While it may seem impractical to educate grownups or adults, it is worth giving a shot. Even if the adults are not educated, it can very well be done with children, who are the upcoming generation, because their minds are like an empty book yet to be written. If we inculcate the ideas of fairness, meritocracy, and equality from the tender age of say, 5-7 years and, to extend common decency and respect to all, regardless of differentiating factors, then we can create the base for a truly better world. Such teachings must be repeated regularly, at short intervals and merely telling them to treat others as equals is not going to help, for this has been going on in schools for decades and forgotten.

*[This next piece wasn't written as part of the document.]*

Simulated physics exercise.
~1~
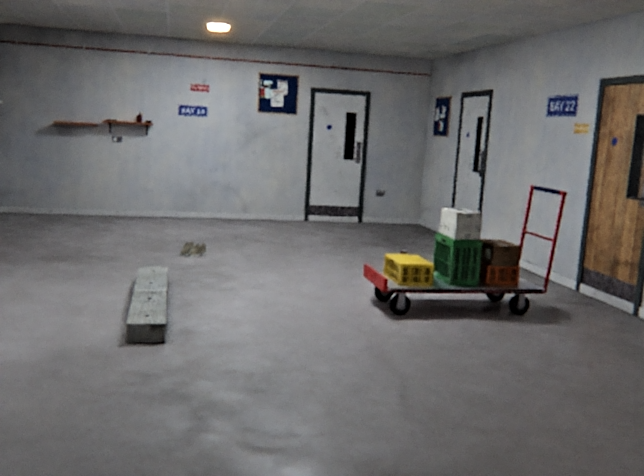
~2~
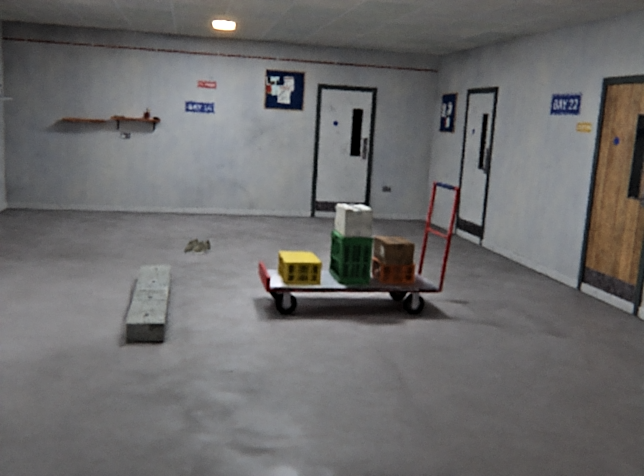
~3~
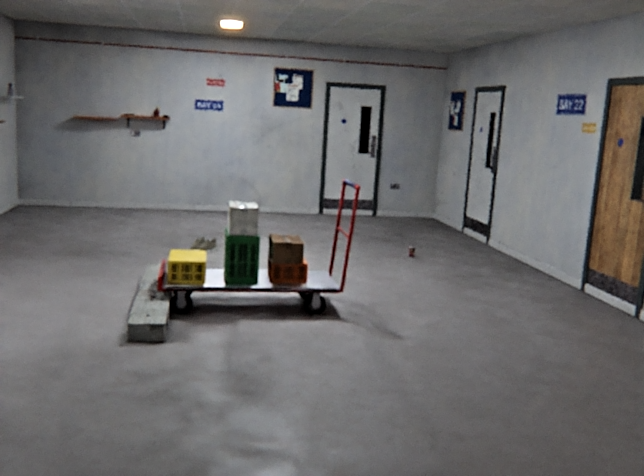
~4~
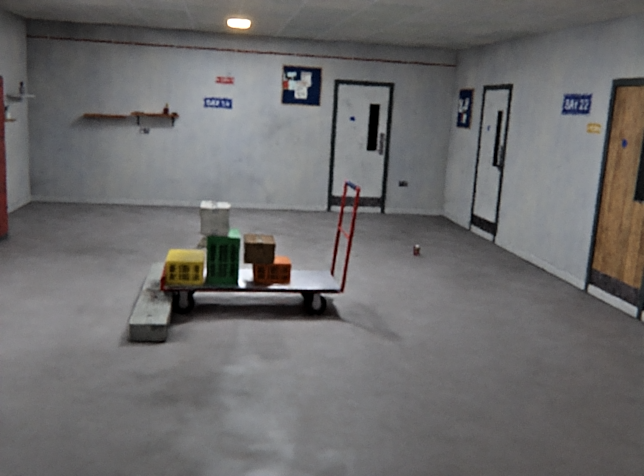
Platform trolley carrying loose crates and boxes rolling left, stopping at a low kerb, the load sliding forward but all staying aboard.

Depending on their age, children are also required to be explained about the problems caused by such aforementioned injustice and its impact on the society, so that they can appreciate the purpose of their teaching and understand it in the right perspective. A detailed year by year, value-based course must be developed, taking into consideration the development of the mind of a child, as he/she grow over the years. The teachers too must be trained for teaching such courses in schools. Such a course will not be time consuming if incorporated into the syllabus and will not disturb the teaching schedule.

When I mention about a value-based education to be imparted at a young age, what we need to work towards, is creating responsible humans, who are not merely focused on their personal or individual wellbeing and growth but that of all, where they are taught to think beyond themselves and not simply have a self-centric or a selfish outlook. Raising selfish individuals means focusing on one’s own development, which may even be at the cost of jeopardizing others’ interests, eventually leading to unrest and further to agitation and violence, thus resulting in disharmony in the society.

It is the younger generation and the youth that will go on to be the lawmakers and administrators, who will in time to come, run various industries and be big decision makers, influencers, etc. and if the children, who have a strong foundation of values of oneness amongst them, take the lead, the world will surely be a better place to live in.

We need to realize that we are where we are, at least for the most part, because of what we were taught, good or bad. Hence, if we want the world to be a better place, it must start with education; our only non-violent means of raising rational and responsible humans that can benefit mankind.

If such a course is taught continuously for years, without the option of opting out of it, then within a couple of decades, we should be living in a world with far less injustice. As this education is going to be a continuous process, it will have to continue for generations, to make sure that we don’t end up in the same situation once again.